The strength of the US currency is mainly due to the fact that economic weakness has meanwhile spread from the US to the global economy. In its interim forecast, the EU Commission emphasises the risk of a technical recession for Germany and the EMU, for example. However, the appreciation of the dollar is not indicating brighter prospects for the US economy – this was impressively confirmed by the US labour market data for August. The sharp rise in the unemployment rate from 5.7% to 6.1% was particularly shocking; the rate is now more than 1.7 percentage points up on the cyclical low of March 2007.

This is dampening the prospects for private consumption, the most important demand component in the USA. Real consumption is expected to have fallen in the current quarter already, the first decline since the fourth quarter of 1991.

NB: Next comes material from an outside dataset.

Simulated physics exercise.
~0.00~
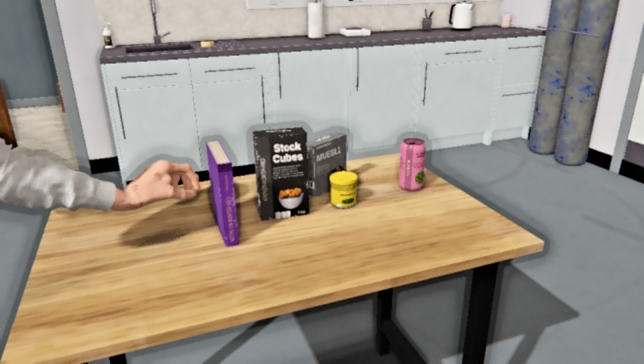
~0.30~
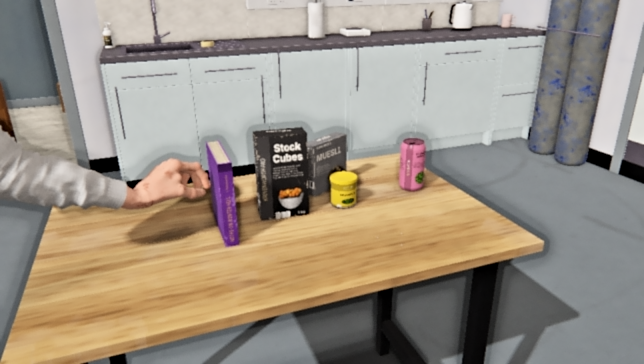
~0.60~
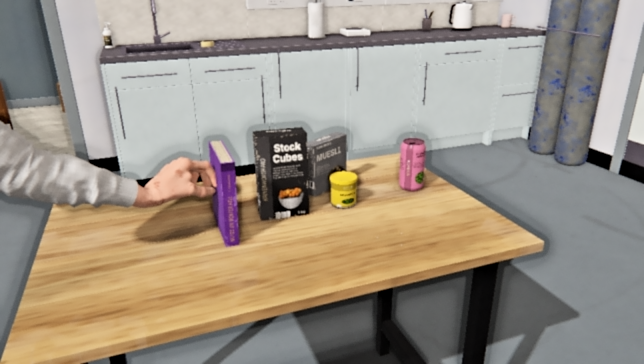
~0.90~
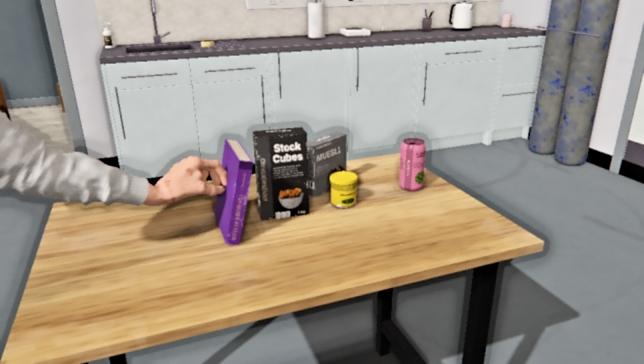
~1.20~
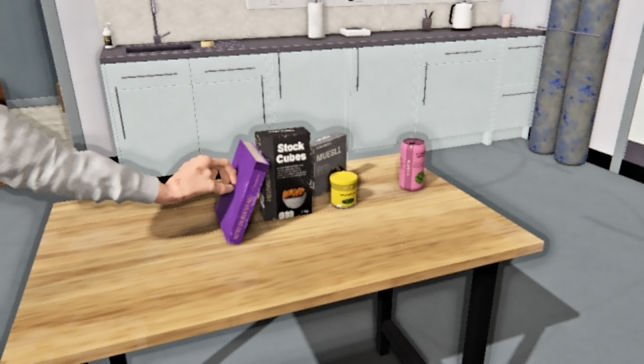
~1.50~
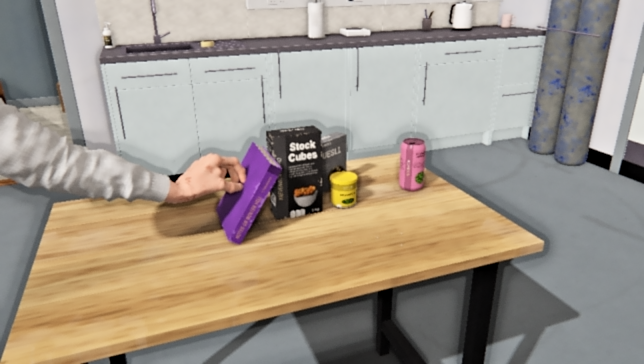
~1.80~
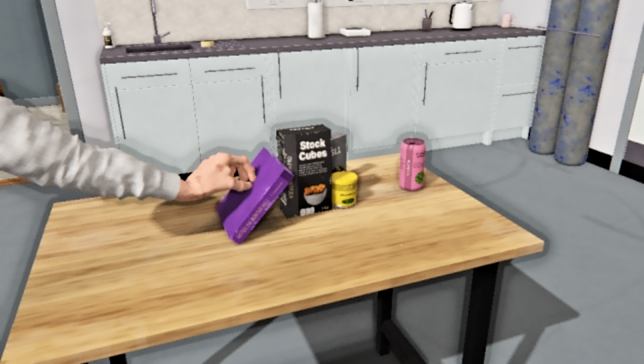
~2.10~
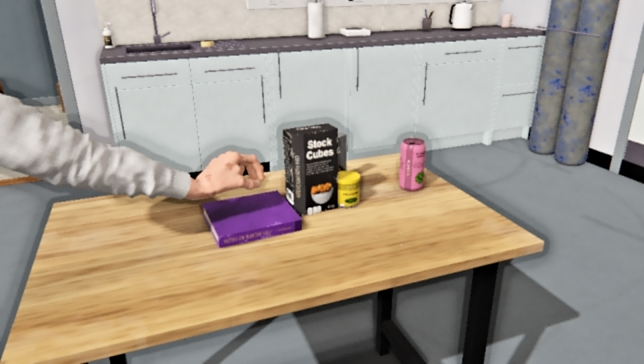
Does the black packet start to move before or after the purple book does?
The black packet starts to move after the purple book, which is already leaning over when the packet begins to shift right.
On a table, a hand tips a purple book, which shoves a black packet and falls.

In view of the drop in oil prices by almost 30 % since mid-July, OPEC has cut its production quotas by 520,000 barrels per day as it considers the international oil market to be “oversupplied”. Although this step did not come out of the blue, many market participants had not expected the cut to materialise before December. The OPEC decision stalled the oil price decline only briefly, the WTI having fallen to just under USD 102 per barrel since then. Accordingly, the decision only had a short-lived impact on the dollar, too.

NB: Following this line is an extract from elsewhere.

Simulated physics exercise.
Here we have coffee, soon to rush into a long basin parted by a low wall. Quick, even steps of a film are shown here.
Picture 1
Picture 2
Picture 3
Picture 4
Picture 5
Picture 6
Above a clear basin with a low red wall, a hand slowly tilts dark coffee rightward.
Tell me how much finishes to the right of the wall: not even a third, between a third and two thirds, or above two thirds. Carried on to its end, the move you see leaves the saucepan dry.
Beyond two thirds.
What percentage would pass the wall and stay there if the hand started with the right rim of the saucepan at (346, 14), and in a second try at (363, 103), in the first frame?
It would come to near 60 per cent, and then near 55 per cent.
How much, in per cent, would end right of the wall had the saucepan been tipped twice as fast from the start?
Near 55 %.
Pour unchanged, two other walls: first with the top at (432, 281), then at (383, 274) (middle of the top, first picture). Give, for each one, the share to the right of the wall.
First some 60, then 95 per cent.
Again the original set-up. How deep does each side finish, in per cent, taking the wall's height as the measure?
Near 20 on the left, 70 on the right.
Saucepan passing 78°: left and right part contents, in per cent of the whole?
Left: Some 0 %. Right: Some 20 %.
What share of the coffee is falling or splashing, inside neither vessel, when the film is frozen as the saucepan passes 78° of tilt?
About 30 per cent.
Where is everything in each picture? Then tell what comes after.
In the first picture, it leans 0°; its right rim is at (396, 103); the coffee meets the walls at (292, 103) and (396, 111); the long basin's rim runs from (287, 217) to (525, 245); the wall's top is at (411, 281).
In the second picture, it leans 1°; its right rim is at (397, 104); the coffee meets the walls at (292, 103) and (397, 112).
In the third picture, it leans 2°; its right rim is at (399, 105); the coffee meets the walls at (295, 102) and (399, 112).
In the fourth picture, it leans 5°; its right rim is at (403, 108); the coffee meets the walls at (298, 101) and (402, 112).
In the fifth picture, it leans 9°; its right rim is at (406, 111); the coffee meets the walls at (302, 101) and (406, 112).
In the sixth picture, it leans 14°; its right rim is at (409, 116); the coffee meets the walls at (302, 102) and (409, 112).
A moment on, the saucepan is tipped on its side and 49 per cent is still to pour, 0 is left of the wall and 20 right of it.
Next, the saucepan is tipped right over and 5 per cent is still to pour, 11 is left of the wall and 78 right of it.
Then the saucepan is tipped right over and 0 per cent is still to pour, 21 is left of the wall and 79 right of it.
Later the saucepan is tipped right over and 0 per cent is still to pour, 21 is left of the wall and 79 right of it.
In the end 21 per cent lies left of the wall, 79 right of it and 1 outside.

Although the announcement that the two mortgage finance companies Fannie Mae und Freddie Mac would be placed under conservatorship was certainly bad news, it was nevertheless welcomed by the equity markets, as the government intervention secures the repayment of debt and guaranteed loans which in turn reduces systemic risks. According to William Poole from the Federal Reserve Bank in St. Louis, the burden on the US budget could amount to as much as $300bn.
For the time being, however, this appeared to be the lesser evil for the global markets.

The crisis on the financial markets was back in the headlines again when it emerged that the capital increase by the investment bank Lehman Brothers might fail. Lehman Brothers furthermore reported that its quarterly loss had risen to $4bn in Q3. The uncertainty regarding the bank’s future dampened the US dollar only temporarily.
The dollar actually appreciated afterwards, because more than anything else this case illustrates the fragile state of the global financial sector. But on Friday, the relief after the announcement of a possible buyer finally put some pressure on the dollar.

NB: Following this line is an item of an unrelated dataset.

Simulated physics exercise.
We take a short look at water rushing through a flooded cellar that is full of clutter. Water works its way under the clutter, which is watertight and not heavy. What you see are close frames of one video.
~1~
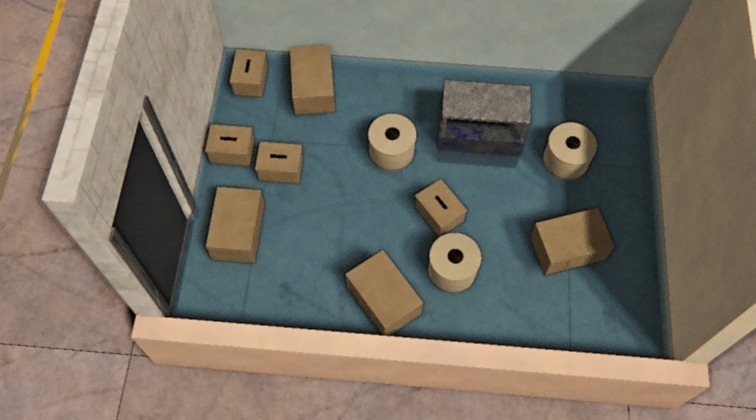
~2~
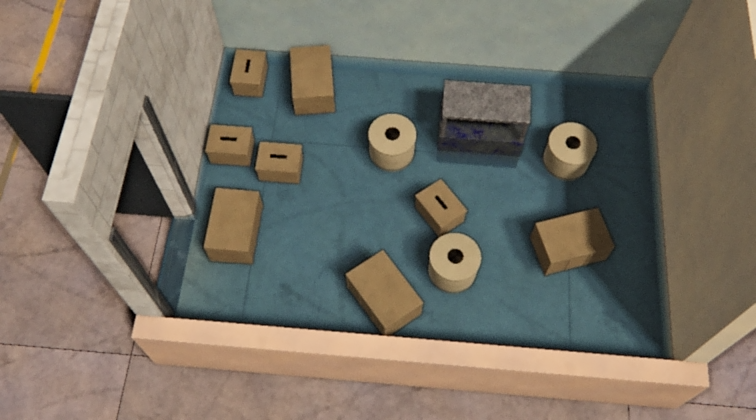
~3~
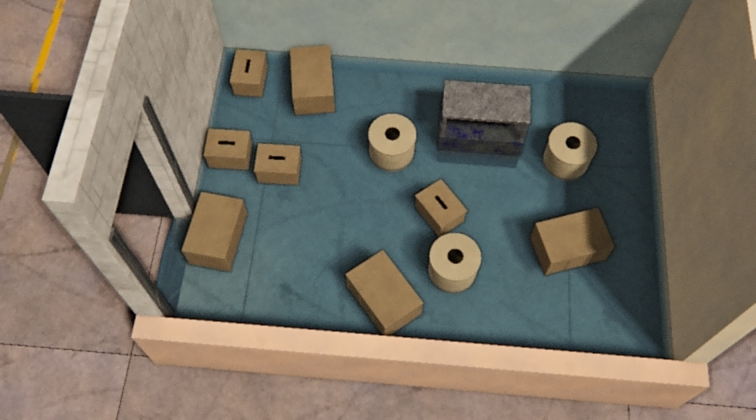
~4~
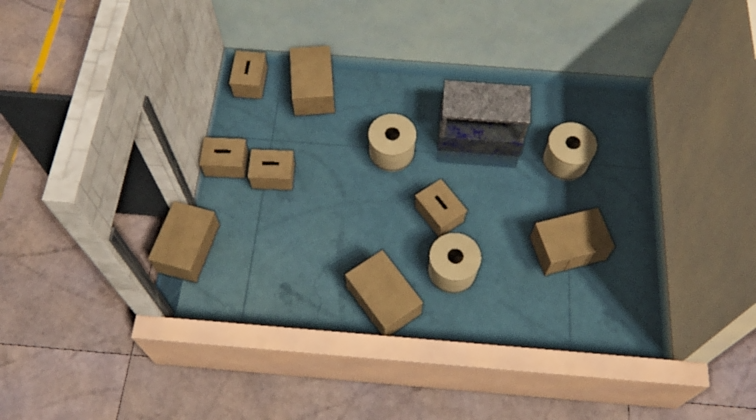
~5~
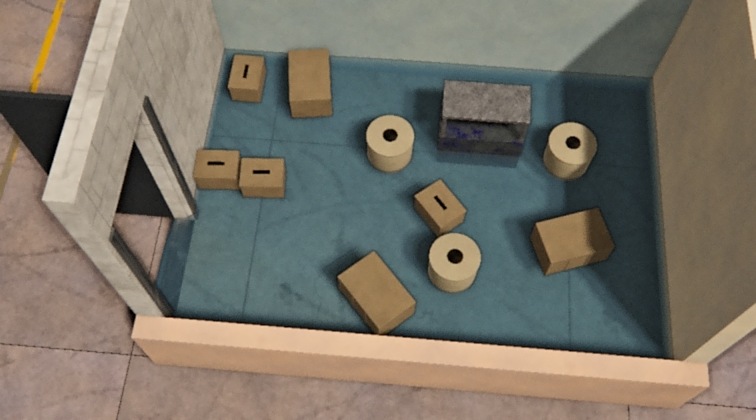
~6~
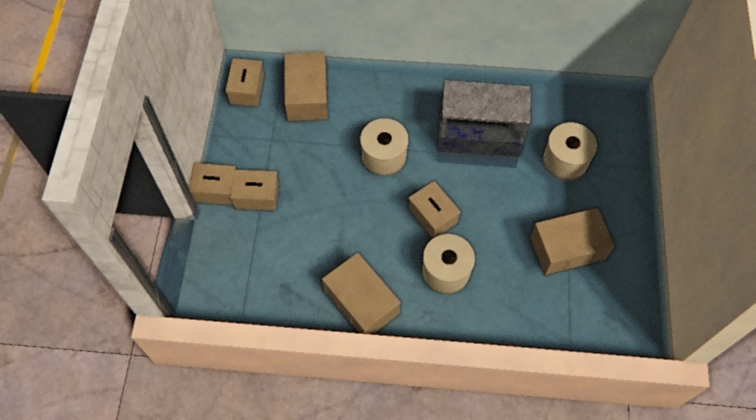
The clip shows a flooded cellar cluttered with boxes and round drums as a dark door at left swings outward; a large box drifts out through the doorway, then two small slotted boxes float down and left while others shift slightly.
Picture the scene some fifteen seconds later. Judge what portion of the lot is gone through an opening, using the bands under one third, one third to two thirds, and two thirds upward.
Portion: Two thirds upward.
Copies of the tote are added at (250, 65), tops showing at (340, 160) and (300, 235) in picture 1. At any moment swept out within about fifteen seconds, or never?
Following the list, the first is escaping and the second is escaping.
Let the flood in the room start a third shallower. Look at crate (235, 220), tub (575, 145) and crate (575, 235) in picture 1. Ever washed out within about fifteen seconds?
In that order: Swept away, remains, remains.
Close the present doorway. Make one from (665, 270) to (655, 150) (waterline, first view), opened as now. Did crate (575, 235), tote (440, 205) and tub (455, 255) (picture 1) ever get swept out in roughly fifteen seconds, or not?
Result, in listed order: Exited / exited / exited.
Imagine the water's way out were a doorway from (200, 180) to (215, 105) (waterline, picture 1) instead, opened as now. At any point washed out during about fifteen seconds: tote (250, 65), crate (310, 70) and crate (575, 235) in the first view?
Taking them in turn, the first is flushed away, the second is flushed away and the third is held back.
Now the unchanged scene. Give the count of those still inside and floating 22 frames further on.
It adds up to 6.
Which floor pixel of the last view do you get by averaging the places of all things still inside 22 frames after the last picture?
I'd say roughly (297, 242).
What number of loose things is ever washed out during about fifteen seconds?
So, 9 of them.
A moment on, 1 of 11 are out; 10 afloat.
Next, 4 of 11 are out; 7 afloat.
Later, 5 of 11 are out; 6 afloat.
In the end, 9 of 11 are out; 2 afloat.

Although the financial crisis had its origins in the United States, it is now even supporting the US dollar. Investors around the world are reducing risk positions in the commodities, fixed-income and equity markets they had financed with loans taken out in low-interest-rate currencies. Thanks to the Fed’s massive interest rate cuts, the US dollar is benefiting from this deleveraging, not unlike the traditional carry-trade currencies, the Japanese yen and the Swiss franc. What is more, substantial volumes of US capital invested abroad are now being repatriated because the slowdown in growth is affecting more and more countries, including the emerging markets.

A meeting of the Fed’s Open Market Committee (FOMC) is scheduled for next week. Its risk as uncertainty regarding inflationary trends remains a concern, but the decline in energy prices and unit labour costs in the second quarter bolster the expectation held by committee members that inflation rates are set to become more moderate in the near future. As for growth, the FOMC will probably emphasise that – despite strong secondquarter growth – risks remain high, all the more so as the credit crunch has intensified and unemployment has risen sharply.

The Fed is therefore very unlikely to reduce its monetary stimulation any time soon. In any case, the markets have already sharply scaled back their expectations that US interest rates would turn around shortly, so that a statement worded along these lines need not weaken the dollar.
However, given the strong appreciation of the US currency, a potential temporary setback cannot be ruled out.